No segundo dia partimos para a cachoeira que havia sido adiada no dia anterior. O mergulho na água gelada e o tempo de descanso da caminhada preencheram parte da manhã, até que retomássemos a caminhada dentro da mata fechada, surpreendidos pela chuva. Não havia muito o que fazer: estávamos no meio do trajeto, para um lado ou para o outro. Seguimos então, num pequeno alívio pela água que caia e refrescava o calor abafado da mata.

O Poço da Árvore foi outra surpresa: fomos recebidos com sol esquentando as pedras, que contrastavam com a água ainda bem gelada. Alguns mergulhos a mais, o corpo estendido no sol e tudo parecia se renovar. 

Apesar de seguirmos no silêncio, absorvendo o contato com o vale e entendendo os limites do nosso físico, não pudemos conter a animação ao chegar na casa de Jóia ao entardecer, podendo ver o colorido do pôr do sol. Mais tarde, naquela noite, também foi possível observar as estrelas, abundantes no céu escuro e distante das luzes da cidade.

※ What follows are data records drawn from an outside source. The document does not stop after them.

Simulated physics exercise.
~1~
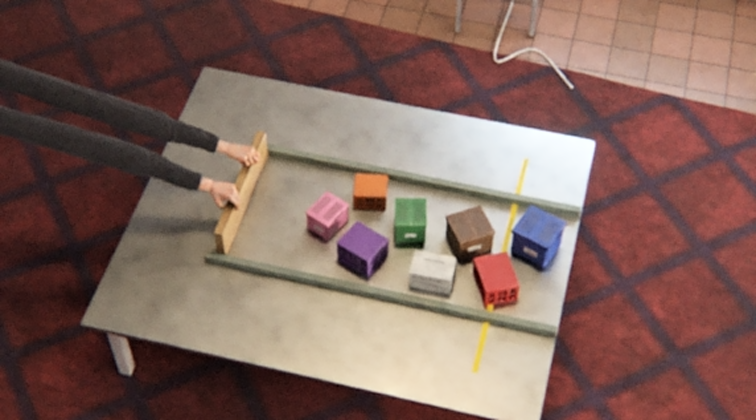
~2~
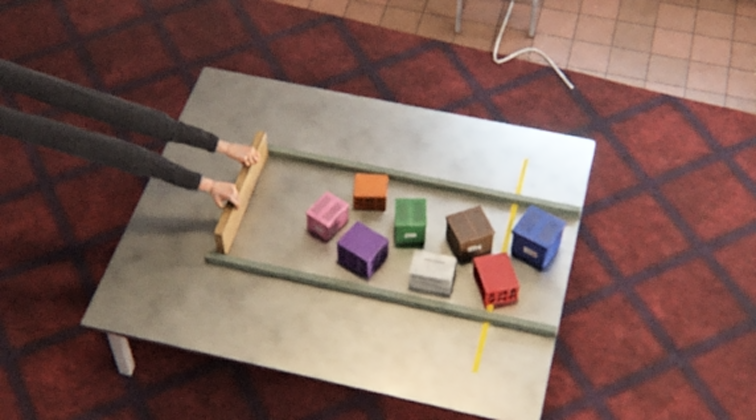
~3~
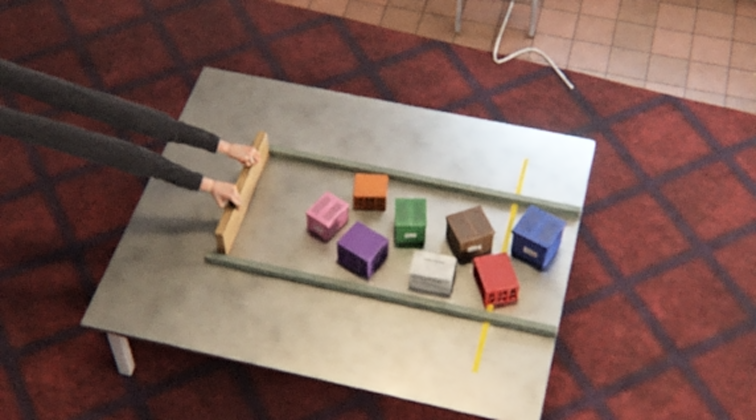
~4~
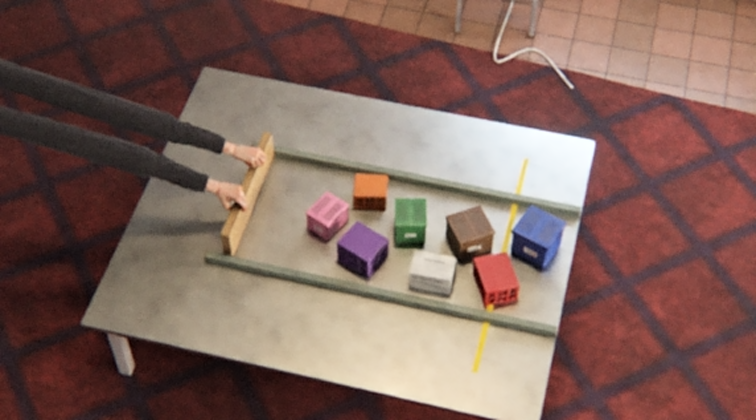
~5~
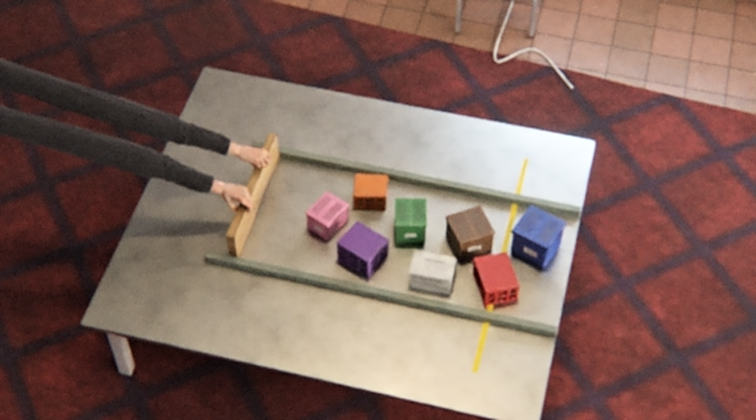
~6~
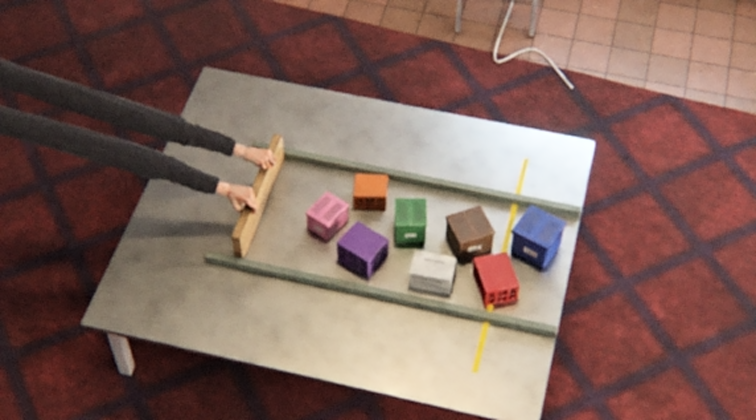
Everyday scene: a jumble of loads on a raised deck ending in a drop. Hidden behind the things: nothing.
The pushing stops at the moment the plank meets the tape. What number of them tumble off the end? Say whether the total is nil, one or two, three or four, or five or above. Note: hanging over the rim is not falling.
The total is three or four.
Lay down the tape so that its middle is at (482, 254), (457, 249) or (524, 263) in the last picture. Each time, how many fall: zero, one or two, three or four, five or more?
Place one: 1 or 2; place two: Just one or two; place three: Three to four.
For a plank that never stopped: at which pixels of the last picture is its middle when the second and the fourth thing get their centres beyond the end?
At roughly (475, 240), then roughly (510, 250).
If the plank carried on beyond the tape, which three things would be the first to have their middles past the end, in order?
First comes the blue tote, followed by the red crate, and then the brown tote.
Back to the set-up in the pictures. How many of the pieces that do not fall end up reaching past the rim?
So the number is 1.
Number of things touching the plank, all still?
At rest, 3 are in contact.
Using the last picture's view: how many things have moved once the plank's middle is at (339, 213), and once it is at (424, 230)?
At first I count 2, and then 8.
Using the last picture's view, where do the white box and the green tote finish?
Final centres, in order: Near (550, 299), near (548, 252).
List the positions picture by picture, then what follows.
In the first picture, blue tote (538, 237); red crate (496, 279); brown tote (469, 233); plank (242, 193); tape (502, 258).
In the second picture, red crate (496, 279); purple crate (363, 249).
In the third picture, brown tote (469, 233); green tote (410, 221).
In the fourth picture, blue tote (538, 237); orange crate (371, 192).
In the fifth picture, red crate (496, 279); plank (254, 195).
In the sixth picture, blue tote (538, 237); red crate (496, 279); brown tote (469, 233); plank (259, 196); tape (502, 258).
A little later, none off yet; blue tote at rest near (538, 237); red crate at rest near (496, 279); brown tote at rest near (469, 233).
When it is over, the number that fall off is three or four; down, brown tote, red crate and blue tote.
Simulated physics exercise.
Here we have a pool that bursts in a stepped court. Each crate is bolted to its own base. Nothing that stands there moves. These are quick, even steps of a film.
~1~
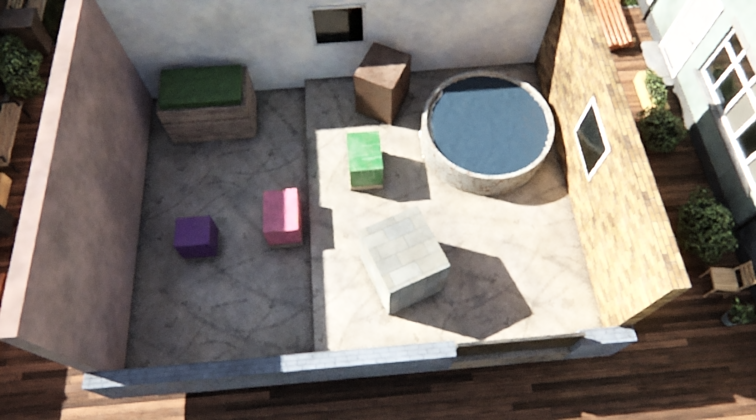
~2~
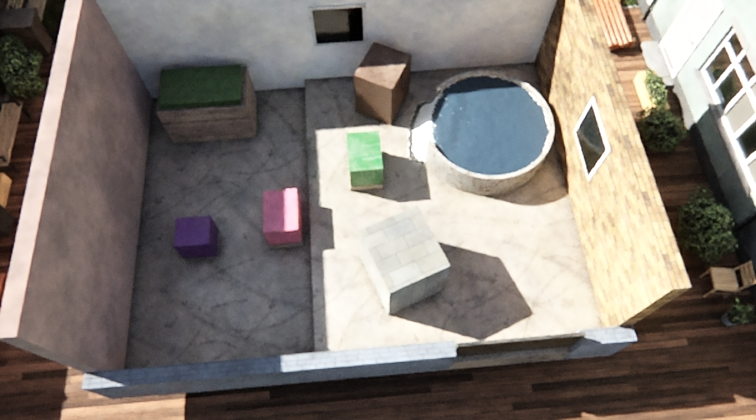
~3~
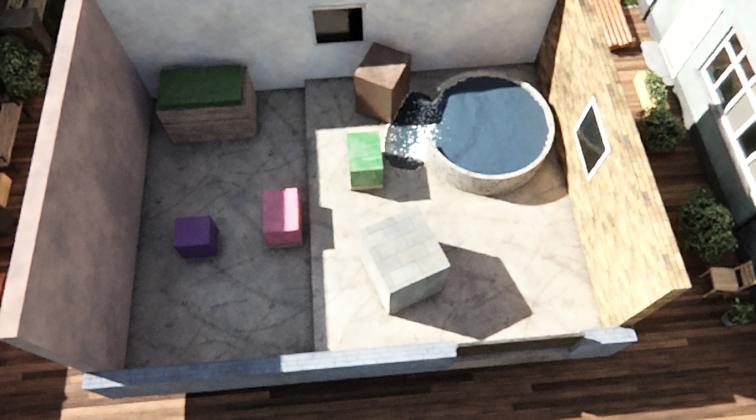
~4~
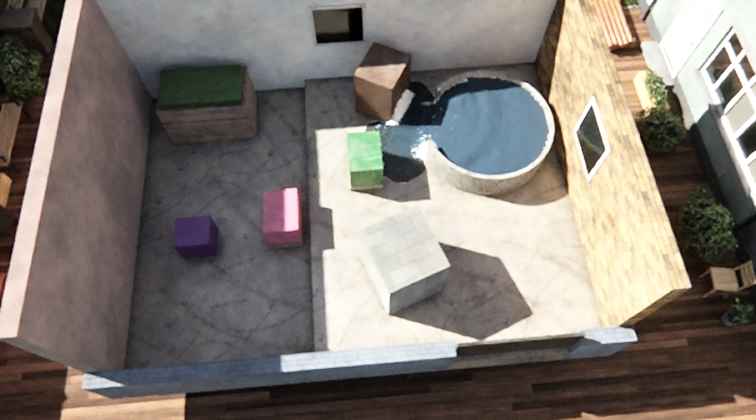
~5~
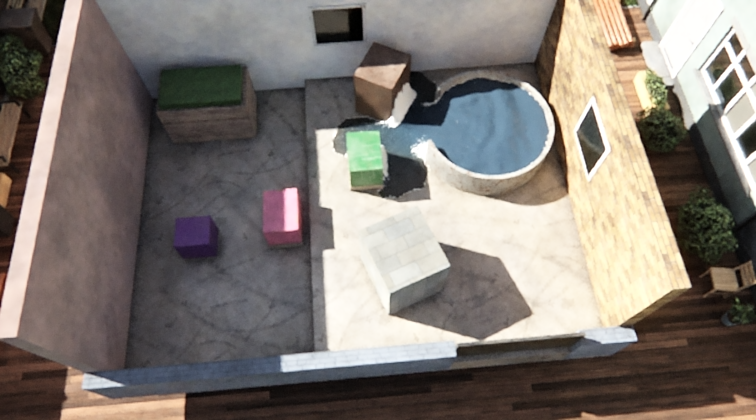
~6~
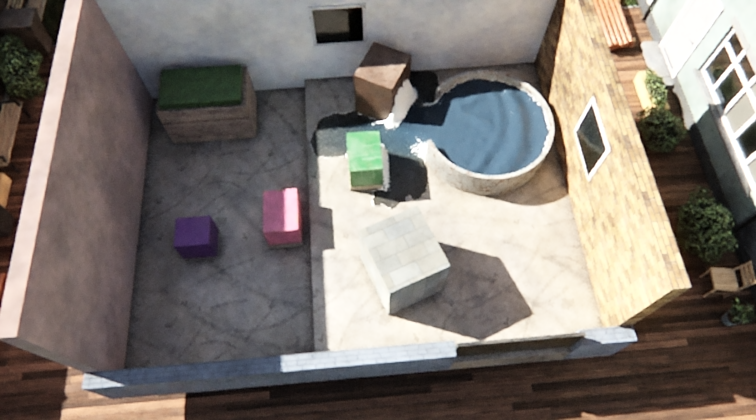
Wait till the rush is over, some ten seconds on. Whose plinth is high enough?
One by one: The purple crate is soaked; the pink crate keeps dry; the green crate is soaked.
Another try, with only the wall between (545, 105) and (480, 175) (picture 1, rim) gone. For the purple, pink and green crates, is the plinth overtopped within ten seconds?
In short: Purple crate is topped; pink crate stays dry; green crate keeps dry.
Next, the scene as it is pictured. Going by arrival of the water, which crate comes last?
Last comes the one in purple.
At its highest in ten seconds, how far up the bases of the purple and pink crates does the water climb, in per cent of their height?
In turn 300 and 60 per cent.
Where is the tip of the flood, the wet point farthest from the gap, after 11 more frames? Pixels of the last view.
Near (149, 142).
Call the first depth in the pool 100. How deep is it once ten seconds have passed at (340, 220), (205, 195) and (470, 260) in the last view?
In turn 2, 10 and 8 in a hundred.
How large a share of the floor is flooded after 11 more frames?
I make it 40 per cent.
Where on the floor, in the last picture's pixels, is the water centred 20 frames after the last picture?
I would point to (404, 148).
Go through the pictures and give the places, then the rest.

O terceiro e último dia amanheceu diferente: o sol estava a toda. Nos despedimos do Pati com a subida intensa do Império, num caminho íngreme que levou cerca de duas horas. O trajeto seguiu pelas pedras soltas e a céu aberto por mais quatro horas até que chegássemos a Andaraí.  De corpo cansado e mente renovada, o primeiro pensamento que tive ao final do trekking foi: “Quando volto?”